Held during the U.N.’s annual review of the Convention on the Rights of People with Disabilities (CRPD), the side event, “Persons with Intellectual Disabilities and Institutions: Lived Experiences and Ways to Achieve Deinstitutionalization,” featured an international panel of self advocates and I/DD professionals, including Senior.
During the event, Senior explained that to successfully achieve deinstitutionalization for people with I/DD, countries must provide support at every level.
“What is very important is government involvement,” Senior said. “Funding at the national, state, and city level — as well as foundation grants and funding — are key for deinstitutionalization.”
Senior noted that only with robust investment can we build the social services and train the staff needed to help people with I/DD live healthier, happier, more independent lives. Senior described YAI’s approach to integrating people with I/DD into the community, from housing assessments that help people decide where they want to live, to support in every other aspect of their lives from budgeting and cooking to vocational training and socialization.
“It’s important for people to have social capital in their community so they can integrate and build their own support circles,” she said. “We also need teach support staff to open up more opportunities for learning and decision-making to people with I/DD so they can make informed choices about their lives.”
Senior added that helping those with I/DD understand their rights enables them to advocate for themselves so they can lead more free and self-directed lives.
Indeed, this ability to self-advocate is what ultimately liberated two of the event panelists from long-term institutionalization. Diana Zgherea, a self advocate from Keystone Human Services International and Robert Martin, a self advocate and member of the UN CRPD Committee, were both institutionalized for decades.

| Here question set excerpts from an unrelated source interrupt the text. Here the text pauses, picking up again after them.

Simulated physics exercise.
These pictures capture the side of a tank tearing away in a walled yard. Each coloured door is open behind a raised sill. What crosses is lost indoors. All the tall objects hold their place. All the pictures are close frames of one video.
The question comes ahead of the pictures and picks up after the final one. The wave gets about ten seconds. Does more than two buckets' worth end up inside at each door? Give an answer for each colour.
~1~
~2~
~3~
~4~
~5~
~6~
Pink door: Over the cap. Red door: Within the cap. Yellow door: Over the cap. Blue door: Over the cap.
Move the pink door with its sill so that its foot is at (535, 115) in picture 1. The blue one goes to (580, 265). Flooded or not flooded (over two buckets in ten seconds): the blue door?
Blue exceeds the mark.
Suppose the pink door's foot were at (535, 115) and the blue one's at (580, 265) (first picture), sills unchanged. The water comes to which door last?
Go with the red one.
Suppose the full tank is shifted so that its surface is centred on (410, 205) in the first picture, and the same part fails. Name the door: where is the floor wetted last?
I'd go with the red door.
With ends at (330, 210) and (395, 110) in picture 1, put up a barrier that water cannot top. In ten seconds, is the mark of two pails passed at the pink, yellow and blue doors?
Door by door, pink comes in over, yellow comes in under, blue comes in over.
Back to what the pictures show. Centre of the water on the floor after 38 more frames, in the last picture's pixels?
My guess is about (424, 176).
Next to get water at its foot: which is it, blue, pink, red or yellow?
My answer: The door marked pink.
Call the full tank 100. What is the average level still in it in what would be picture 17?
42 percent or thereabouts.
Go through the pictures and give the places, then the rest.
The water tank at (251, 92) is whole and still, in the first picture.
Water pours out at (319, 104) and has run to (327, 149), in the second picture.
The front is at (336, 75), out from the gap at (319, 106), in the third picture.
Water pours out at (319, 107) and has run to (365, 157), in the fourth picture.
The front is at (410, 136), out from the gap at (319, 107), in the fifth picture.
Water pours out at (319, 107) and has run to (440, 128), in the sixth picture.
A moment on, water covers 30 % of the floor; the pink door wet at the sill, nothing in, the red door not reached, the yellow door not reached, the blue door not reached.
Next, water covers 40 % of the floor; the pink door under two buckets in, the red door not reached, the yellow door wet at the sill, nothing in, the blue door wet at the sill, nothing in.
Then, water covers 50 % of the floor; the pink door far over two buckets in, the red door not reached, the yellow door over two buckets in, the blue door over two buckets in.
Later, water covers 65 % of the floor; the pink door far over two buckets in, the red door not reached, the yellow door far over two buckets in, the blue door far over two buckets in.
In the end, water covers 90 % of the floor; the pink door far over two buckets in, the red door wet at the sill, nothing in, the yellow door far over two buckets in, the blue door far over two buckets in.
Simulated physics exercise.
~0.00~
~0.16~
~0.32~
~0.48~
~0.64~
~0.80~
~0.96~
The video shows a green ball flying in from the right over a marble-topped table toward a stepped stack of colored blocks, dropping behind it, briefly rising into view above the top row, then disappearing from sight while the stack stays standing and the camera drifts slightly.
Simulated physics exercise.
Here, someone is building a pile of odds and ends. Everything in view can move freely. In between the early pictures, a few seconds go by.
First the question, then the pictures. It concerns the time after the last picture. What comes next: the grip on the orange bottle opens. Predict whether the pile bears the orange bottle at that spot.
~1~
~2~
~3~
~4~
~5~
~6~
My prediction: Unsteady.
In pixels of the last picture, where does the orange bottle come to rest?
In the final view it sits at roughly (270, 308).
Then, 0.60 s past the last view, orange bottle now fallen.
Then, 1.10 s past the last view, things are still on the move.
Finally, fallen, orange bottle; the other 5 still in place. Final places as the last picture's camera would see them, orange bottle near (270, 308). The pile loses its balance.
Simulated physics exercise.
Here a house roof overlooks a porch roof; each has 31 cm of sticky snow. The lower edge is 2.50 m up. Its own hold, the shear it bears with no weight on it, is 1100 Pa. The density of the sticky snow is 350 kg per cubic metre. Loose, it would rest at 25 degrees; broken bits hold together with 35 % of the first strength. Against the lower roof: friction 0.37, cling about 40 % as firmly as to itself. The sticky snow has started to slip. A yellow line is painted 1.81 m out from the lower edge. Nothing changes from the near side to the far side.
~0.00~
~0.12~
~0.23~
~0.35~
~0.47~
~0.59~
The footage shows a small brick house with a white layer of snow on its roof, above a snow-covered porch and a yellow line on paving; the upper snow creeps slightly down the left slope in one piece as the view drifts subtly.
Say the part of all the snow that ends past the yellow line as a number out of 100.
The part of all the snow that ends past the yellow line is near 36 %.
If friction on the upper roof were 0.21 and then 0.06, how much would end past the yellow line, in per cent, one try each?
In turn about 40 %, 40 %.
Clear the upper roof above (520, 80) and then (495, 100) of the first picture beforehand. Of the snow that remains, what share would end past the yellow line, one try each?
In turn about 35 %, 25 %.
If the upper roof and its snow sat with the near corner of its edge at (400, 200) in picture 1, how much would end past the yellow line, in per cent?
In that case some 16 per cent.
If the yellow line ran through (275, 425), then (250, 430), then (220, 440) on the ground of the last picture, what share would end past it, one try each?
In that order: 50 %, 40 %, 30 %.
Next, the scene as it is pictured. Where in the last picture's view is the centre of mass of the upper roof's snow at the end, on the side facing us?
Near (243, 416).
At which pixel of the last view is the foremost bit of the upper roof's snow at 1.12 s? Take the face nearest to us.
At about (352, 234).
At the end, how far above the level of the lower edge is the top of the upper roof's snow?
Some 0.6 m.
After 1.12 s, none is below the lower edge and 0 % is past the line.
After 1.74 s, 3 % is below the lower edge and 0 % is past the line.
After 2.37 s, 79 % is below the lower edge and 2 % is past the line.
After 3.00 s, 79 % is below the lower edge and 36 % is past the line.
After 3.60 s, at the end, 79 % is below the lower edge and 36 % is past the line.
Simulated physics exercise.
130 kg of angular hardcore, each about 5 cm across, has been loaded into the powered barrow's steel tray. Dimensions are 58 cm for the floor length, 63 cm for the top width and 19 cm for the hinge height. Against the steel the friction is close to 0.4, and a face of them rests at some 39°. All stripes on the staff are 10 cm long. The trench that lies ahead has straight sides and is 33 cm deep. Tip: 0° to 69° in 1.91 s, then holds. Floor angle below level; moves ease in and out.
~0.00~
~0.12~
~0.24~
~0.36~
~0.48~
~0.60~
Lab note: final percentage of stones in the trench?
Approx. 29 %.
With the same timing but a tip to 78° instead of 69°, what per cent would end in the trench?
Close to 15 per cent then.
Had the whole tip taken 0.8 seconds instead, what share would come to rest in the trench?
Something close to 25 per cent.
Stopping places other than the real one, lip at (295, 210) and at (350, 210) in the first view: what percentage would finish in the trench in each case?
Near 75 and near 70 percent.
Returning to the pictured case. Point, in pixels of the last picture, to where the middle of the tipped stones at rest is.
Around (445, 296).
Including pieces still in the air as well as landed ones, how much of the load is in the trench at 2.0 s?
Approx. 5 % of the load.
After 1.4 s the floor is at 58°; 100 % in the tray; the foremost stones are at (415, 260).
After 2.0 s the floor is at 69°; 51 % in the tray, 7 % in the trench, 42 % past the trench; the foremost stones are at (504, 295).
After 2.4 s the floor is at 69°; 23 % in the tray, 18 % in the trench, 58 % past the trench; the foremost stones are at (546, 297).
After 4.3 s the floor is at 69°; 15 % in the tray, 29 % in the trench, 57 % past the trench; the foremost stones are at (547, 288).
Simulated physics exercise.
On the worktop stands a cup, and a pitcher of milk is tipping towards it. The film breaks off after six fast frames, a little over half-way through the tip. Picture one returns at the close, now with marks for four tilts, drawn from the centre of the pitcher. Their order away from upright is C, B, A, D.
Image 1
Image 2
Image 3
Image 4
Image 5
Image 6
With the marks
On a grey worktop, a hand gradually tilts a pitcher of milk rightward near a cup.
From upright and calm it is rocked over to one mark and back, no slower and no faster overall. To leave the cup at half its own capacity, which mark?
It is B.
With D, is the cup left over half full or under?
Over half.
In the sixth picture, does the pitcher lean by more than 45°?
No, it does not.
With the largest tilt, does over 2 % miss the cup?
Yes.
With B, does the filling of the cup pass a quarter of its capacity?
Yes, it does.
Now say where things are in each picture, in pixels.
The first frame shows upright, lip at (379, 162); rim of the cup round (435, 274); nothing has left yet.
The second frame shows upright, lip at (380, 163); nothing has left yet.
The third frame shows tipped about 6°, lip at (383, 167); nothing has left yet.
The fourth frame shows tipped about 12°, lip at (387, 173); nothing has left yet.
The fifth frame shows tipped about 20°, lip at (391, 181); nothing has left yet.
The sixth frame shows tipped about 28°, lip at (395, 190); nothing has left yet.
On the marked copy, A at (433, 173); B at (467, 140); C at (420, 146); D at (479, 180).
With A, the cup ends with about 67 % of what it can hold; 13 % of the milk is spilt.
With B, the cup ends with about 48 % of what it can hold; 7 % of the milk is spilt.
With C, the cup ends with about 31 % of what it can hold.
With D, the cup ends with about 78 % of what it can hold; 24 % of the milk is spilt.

At the panel, Zgherea spoke passionately about how leaving the institution changed her life.“In the institution, I was afraid to say what I thought,” Zgherea said. “In the community, I am free to express myself. In the institution, I didn’t have any rights. In the community, I am treated with respect and dignity. In the institution, I wasn’t called by my name, I was called by my family name, Zgherea. In the community, I am called Diana, and that makes me feel loved.”